No evangelho de hoje, os saduceus
(setor aristocrático e conservador do judaísmo) apresentam a Jesus uma
grosseria teológica: confundem a ressureição com um casuísmo sem fundamento.
Eles supõem que Deus seja tão sem criatividade a ponto de repetir, na
ressurreição, o mesmo esquema de nossas experi-ências atuais.
Jesus rejeita a infantil idéia de
que a vida dos ressuscitados é um prolongamento desta vida que conhecemos.A
condição das pessoas depois da morte será totalmente diferente da condição
atual.
Aqui não se trata de satisfazer
uma curiosidade, mas alimentar o desejo, a expectativa e a esperança confiada
em Deus.
Por ser “Deus dos vivos”, a
experiência da ressurreição consiste numa Nova Criação. Deus é fonte
inesgotável de Vida e acolhe a todos
em seu amor de Pai-Mãe. Nesse sentido, há uma diferença radical entre nossa
vida terrestre e essa vida plena, sustentada pelo Amor criativo de Deus depois
da morte. É Vida absolutamente “nova”, que deve ser esperada, mas
nunca descrita ou explicada. As relações interpessoais não serão uma cópia do
modo de ser desta vida. A Ressurreição
é uma “novidade” que está além de toda e qualquer experiência terrestre e que é
antecipada e preparada na maneira de “viver intensamente” esta vida.
E afirmar a ressurreição
não é consolo ilusório, nem evasão do compromisso com a história e com a vida.

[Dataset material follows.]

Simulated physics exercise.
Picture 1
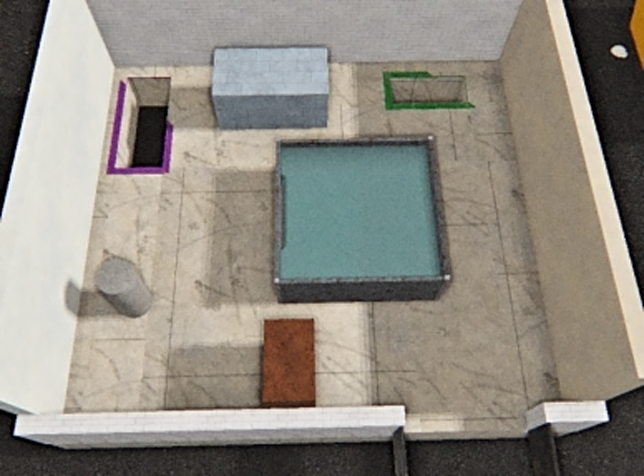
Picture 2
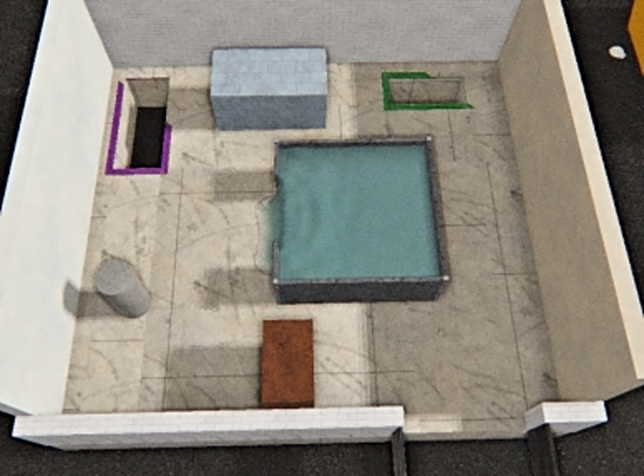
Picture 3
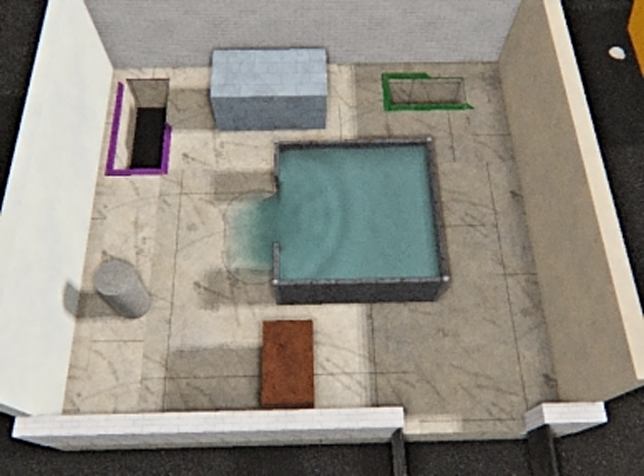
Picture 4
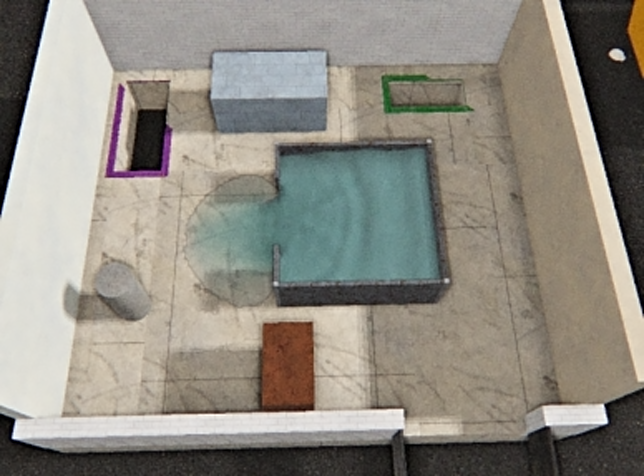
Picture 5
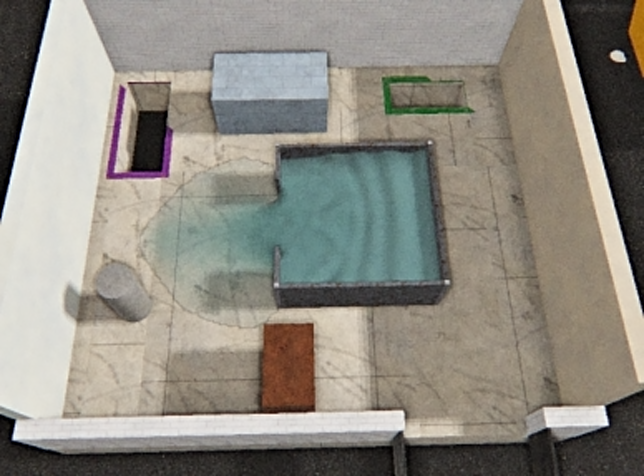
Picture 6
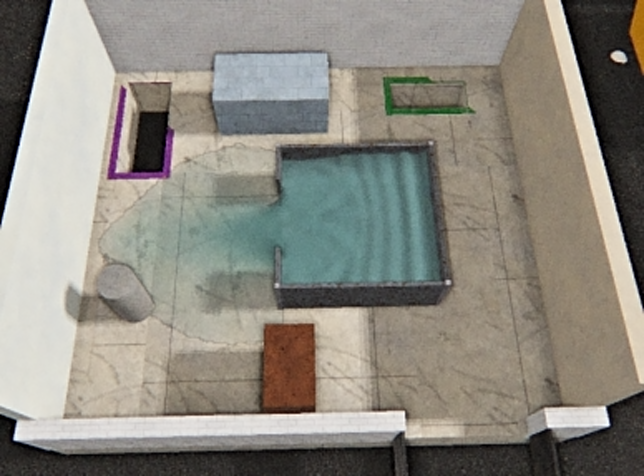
To begin with, still water fills a walled tank on a pale slab with two pits, a few blocks and a grey cylinder. The tank's left side opens and water pours out, rippling behind the gap. It fans leftward across the floor in a thin, widening sheet, reaching the cylinder.
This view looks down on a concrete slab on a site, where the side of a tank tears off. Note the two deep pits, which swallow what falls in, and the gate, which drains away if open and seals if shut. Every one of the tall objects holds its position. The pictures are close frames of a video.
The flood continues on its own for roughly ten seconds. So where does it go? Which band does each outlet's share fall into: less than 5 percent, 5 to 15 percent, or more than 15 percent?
Shares: The gate, less than 5 percent; the purple pit, more than 15 percent; the green pit, less than 5 percent.
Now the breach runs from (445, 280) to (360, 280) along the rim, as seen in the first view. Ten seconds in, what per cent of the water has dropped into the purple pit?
Purple: 0 %.
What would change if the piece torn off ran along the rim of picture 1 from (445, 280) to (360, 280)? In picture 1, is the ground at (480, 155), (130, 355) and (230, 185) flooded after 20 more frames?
So the first one is left untouched, the next drenched, and the last left untouched.
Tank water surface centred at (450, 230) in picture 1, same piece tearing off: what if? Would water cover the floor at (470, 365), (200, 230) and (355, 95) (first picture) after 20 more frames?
Okay, first one high and dry, second one got wet, last one high and dry.
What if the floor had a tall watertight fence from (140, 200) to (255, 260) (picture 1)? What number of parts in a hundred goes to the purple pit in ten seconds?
The purple pit takes 55 per cent.
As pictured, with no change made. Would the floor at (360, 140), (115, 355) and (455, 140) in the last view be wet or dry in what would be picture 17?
Listed points: Unwetted / inundated / unwetted.
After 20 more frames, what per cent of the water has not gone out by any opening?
84 percent or thereabouts.
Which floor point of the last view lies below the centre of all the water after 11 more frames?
That puts it at around (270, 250).
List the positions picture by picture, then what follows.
In the first picture, still water in the water tank at (358, 208).
In the second picture, the front is at (267, 270), out from the gap at (280, 224).
In the third picture, water pours out at (280, 227) and has run to (232, 268).
In the fourth picture, the front is at (191, 256), out from the gap at (280, 229).
In the fifth picture, the front is at (146, 248), out from the gap at (281, 230).
In the sixth picture, water pours out at (282, 230) and has run to (105, 246).
A moment on, water covers 30 % of the floor; the gate 0 %, the purple pit 1 %, the green pit 0 %.
Next, water covers 35 % of the floor; the gate 0 %, the purple pit 7 %, the green pit 0 %.
Then, water covers 40 % of the floor; the gate 0 %, the purple pit 16 %, the green pit 0 %.
Later, water covers 50 % of the floor; the gate 0 %, the purple pit 29 %, the green pit 0 %.
In the end, water covers 65 % of the floor; the gate 1 %, the purple pit 46 %, the green pit 0 %.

É decisão firme de continuar o projeto de Jesus, de defender a vida onde quer
que esteja ameaçada, de arriscar-se pelos mais fracos e excluídos para que
tenham vida, de “viver dando morte à morte”, curando
feridas, levantando corações, semeando esperanças, despregando crucificados.
A ressurreição
nos faz compreender que esta vida terrestre não consiste em outra coisa senão
no tempo da gestação concedido a cada um de nós para que, dentro desse imenso
ventre cósmico, possamos aprender a viver de amor e contemplar a obra do
Artista.
Texto
bíblico:Lc
20,27-38
Na oração:“Senhor,
saiba eu caminhar sob o impulso da Vida, aceitando crescer graças ao
diferente.
As cordas
da minha vida sejam dedilhadas pelo delicado sopro de vosso Espírito”.
Caminhada
Contemplativa: Contemplar a vida no seu
mundo cotidiano. Em sua cidade, perceber a vida:
talvez uma
árvore em sua rua, uma flor na janela, animais e pássaros anônimos em meio à
selva de pedra... E, sem dúvida, gente, muita gente, com preocupações, com
dúvidas, com medos, com sonhos, com histórias anônimas que nunca vêm à luz.
Quando
caminhar pelas ruas, preste atenção aos rostos. Imagineos relatos que escondem.
Procure entender que há uma força vital que nos une a todos.
E então dê
graças a Deus por tantas vidas, por fazer parte de um mar de vida, que
às vezes é tormentoso e outras, pacífico, mas sempre incrivelmente belo.